In English, x or time(s) after a number marks a "unit" used by various verbs. A 10x increase. Increase by 10x. Go up 10x. Some of these verbs are negative like decrease or save. "Save 10x" is the same as "divide by 10". Four times less, 5 times smaller etc. are long attested.

No, x literally means multiply. It doesn't somehow also mean divide. They should use the percent sign, it's what it is for. 10x my costs means 10 x mycost, it's literally an equation

  • It's just inversion, like 2 to the power of 2 or 2 to the power of negative 2. These negative words inverse it just the same.
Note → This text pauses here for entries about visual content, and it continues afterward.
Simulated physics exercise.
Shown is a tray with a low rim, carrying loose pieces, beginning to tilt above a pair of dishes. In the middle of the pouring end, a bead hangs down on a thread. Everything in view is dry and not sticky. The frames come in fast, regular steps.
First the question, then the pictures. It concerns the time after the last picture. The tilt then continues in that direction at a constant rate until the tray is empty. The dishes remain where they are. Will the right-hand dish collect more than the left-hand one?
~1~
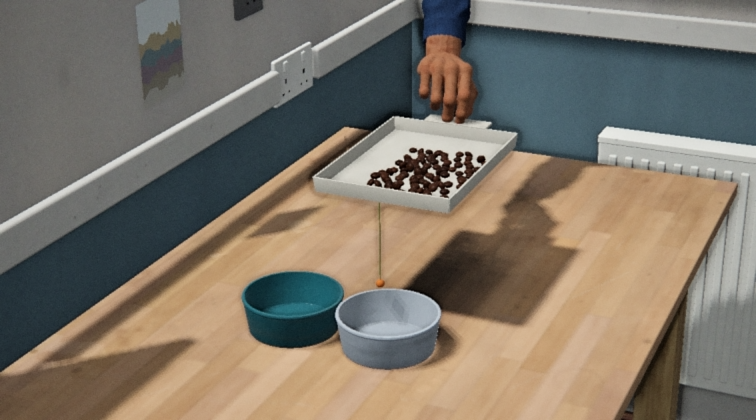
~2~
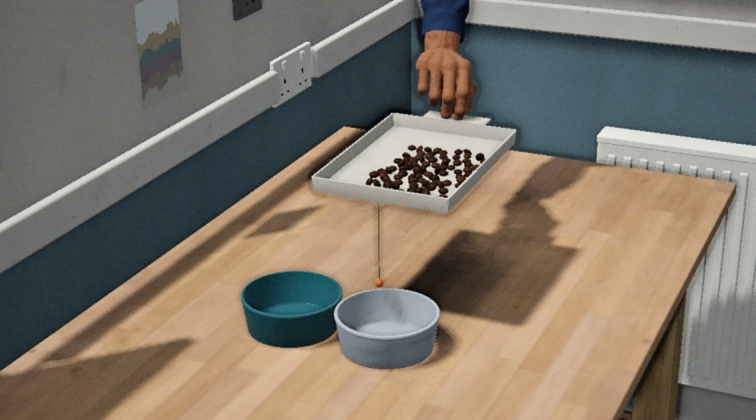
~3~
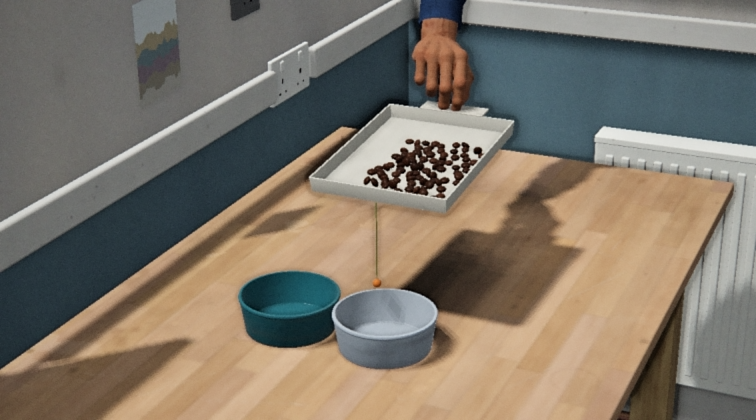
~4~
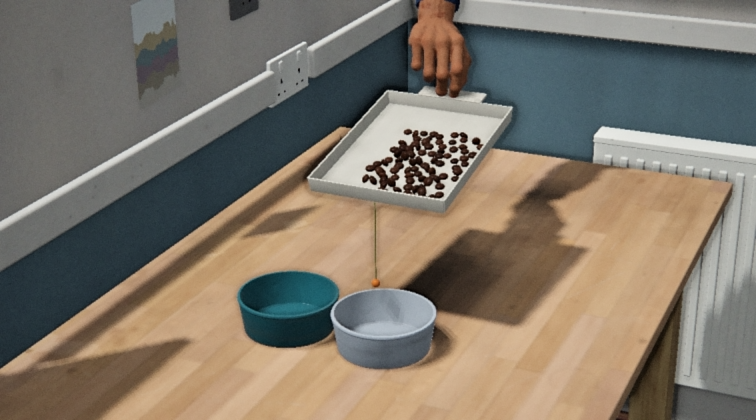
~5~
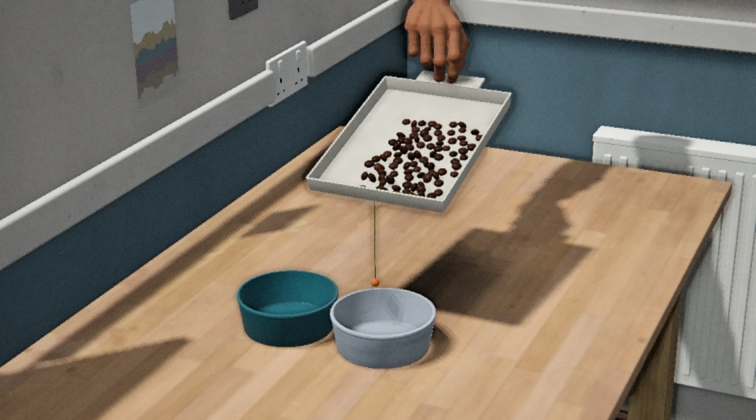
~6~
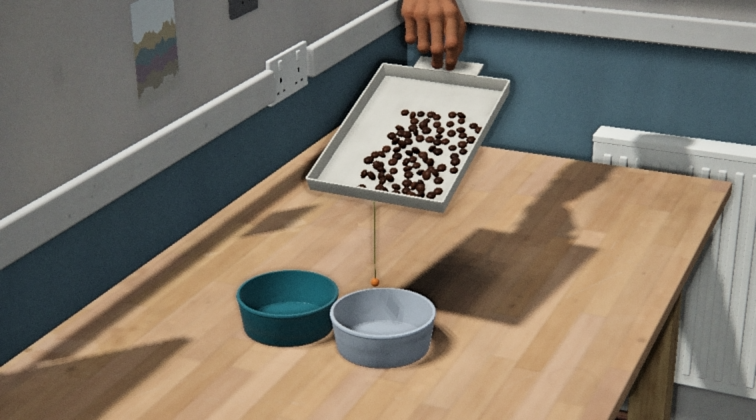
Yes.
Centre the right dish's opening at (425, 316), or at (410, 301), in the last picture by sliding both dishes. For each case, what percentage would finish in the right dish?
Close to 60 in a hundred, then close to 40 in a hundred.
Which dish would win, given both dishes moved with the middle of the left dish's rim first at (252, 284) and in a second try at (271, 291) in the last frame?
The dish to the right; the dish to the right.
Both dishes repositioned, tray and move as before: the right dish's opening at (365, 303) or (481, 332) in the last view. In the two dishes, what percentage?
You'd see around 60 per cent and then around 80 per cent.
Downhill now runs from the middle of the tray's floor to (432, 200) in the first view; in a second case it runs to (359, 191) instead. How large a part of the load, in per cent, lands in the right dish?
First heading roughly 50 %, second roughly 20 %.
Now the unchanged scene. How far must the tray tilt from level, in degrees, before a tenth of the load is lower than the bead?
About 95 degrees.
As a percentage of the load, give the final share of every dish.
The left dish holds 10 % and the right dish holds 70 %.
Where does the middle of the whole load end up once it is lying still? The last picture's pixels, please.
It settles centred around (382, 346).
Soon after the last picture, tray tipped steeply; all on the tray.
A little later, tray tipped past a quarter turn; about half on the tray; about a quarter in the right dish; a stray few in the left dish; a small part outside both; about a quarter in the air.
Later still, tray tipped past a quarter turn; about two thirds in the right dish; a small part in the left dish; about a quarter outside both.
At rest, tray tipped past a quarter turn; about two thirds in the right dish; a small part in the left dish; about a quarter outside both.
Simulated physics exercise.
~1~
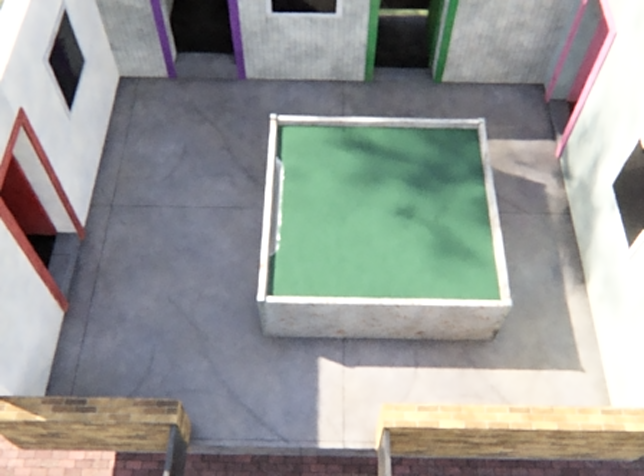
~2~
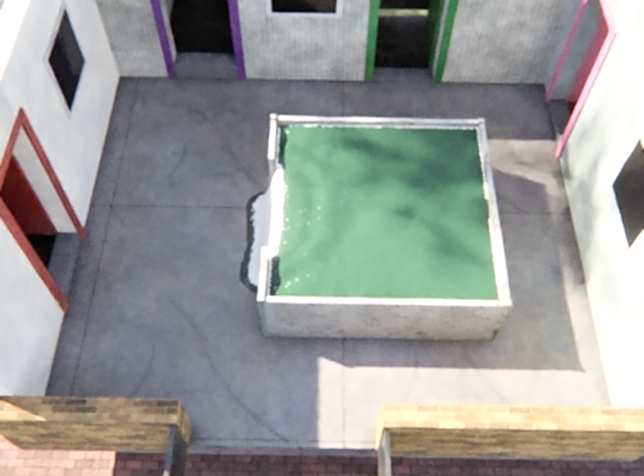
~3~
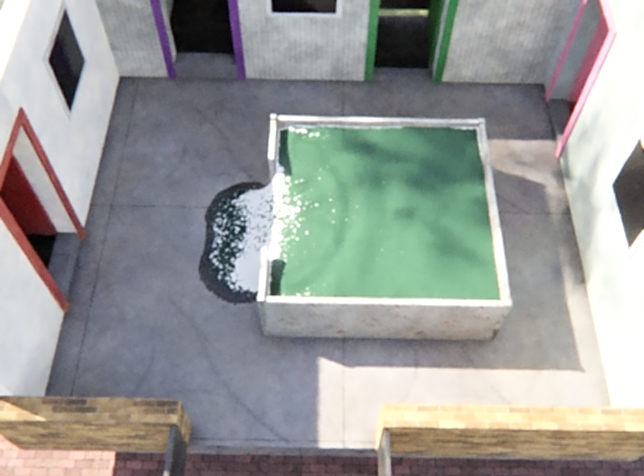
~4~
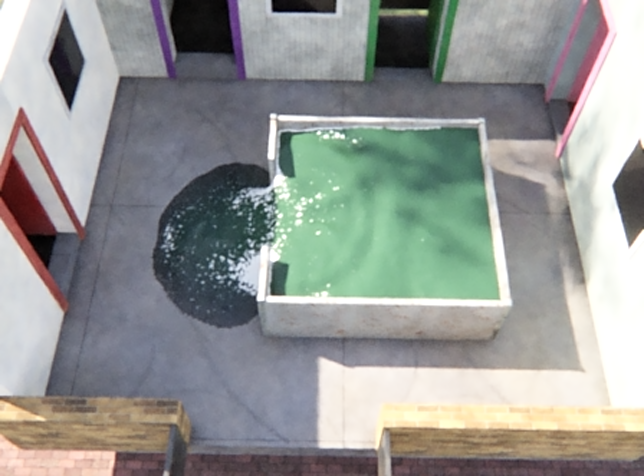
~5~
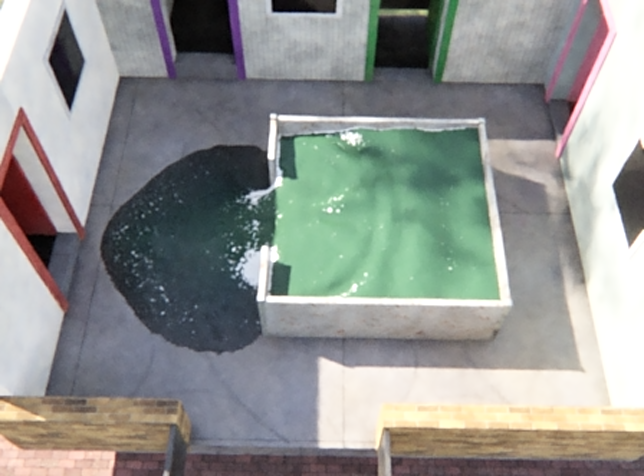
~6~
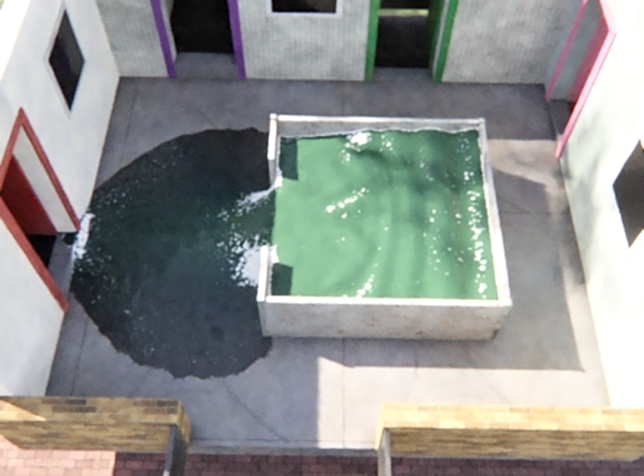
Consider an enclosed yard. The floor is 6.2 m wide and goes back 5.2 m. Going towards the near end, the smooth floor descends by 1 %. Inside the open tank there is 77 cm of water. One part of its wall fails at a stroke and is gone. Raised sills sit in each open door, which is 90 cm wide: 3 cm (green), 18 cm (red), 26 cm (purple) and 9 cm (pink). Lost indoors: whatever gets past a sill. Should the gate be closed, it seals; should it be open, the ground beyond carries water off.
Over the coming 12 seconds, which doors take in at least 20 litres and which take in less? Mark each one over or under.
Green door - over; red door - over; purple door - under; pink door - over.
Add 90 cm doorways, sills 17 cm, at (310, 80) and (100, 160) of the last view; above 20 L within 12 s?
First door short of the limit, second door beyond the limit.
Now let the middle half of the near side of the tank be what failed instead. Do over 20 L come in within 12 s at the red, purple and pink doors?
Result: Red limit not passed, purple limit not passed, pink limit passed.
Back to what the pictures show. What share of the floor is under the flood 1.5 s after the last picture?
Wet share: About 35 %.
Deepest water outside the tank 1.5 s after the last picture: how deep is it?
Max depth: About 47 centimetres.
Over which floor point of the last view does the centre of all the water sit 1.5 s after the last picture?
I'd put it close to (283, 239).
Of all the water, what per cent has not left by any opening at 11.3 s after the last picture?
That would be close to 74 per cent.
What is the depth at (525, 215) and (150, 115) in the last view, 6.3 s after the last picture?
9 and 16 cm, in that order.
Then, 0.7 s after the last picture water covers 35 % of the floor and is deepest (44 cm) near (68, 300); green door not reached, red door 42 cm at the sill, 84 L in, purple door not reached, pink door not reached.
Then, 1.5 s after the last picture water covers 35 % of the floor and is deepest (47 cm) near (44, 403); green door not reached, red door 42 cm at the sill, 204 L in, purple door 15 cm at the sill, 0 L in, pink door not reached.
Then, 2.8 s after the last picture water covers 70 % of the floor and is deepest (36 cm) near (40, 420); green door 4 cm at the sill, 0 L in, red door 28 cm at the sill, 331 L in, purple door 21 cm at the sill, 0 L in, pink door not reached.
Then, 6.3 s after the last picture water covers 100 % of the floor and is deepest (22 cm) near (40, 420); green door 4 cm at the sill, 1 L in, red door 19 cm at the sill, 409 L in, purple door 14 cm at the sill, 0 L in, pink door 17 cm at the sill, 106 L in.
Then, 11.3 s after the last picture water covers 100 % of the floor and is deepest (18 cm) near (557, 429); green door 13 cm at the sill, 107 L in, red door 12 cm at the sill, 411 L in, purple door 7 cm at the sill, 0 L in, pink door 16 cm at the sill, 293 L in.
You may dislike it, but millions of people have spoken this way for a long time.

    > x literally means multiply

    And some use the dot operator or even 2(3) or (2)(3). When programming, we tend to use *.

    • Nobody says times to mean divide. The word "negative" is what is doing the inversion for you in your example.

Agree to disagree.

  • It's basically multiplication with fractions, just like you get 1/4 from 1/2 * 1/2, which is once again a multiplication that turns into division

    I agree that it's a suboptimal and click baity way to phrase it though...

    • Exactly, it's multiplication.

      Example: He was saving $10 every month before the change. Then he switched and now he is saving 10 x $10, ie $100 every month.

      But that's not the case here, right? And that's why the parent post is correct.

Thats not how English works.

Saved 10x would imply there was an amount being saved that they multipled.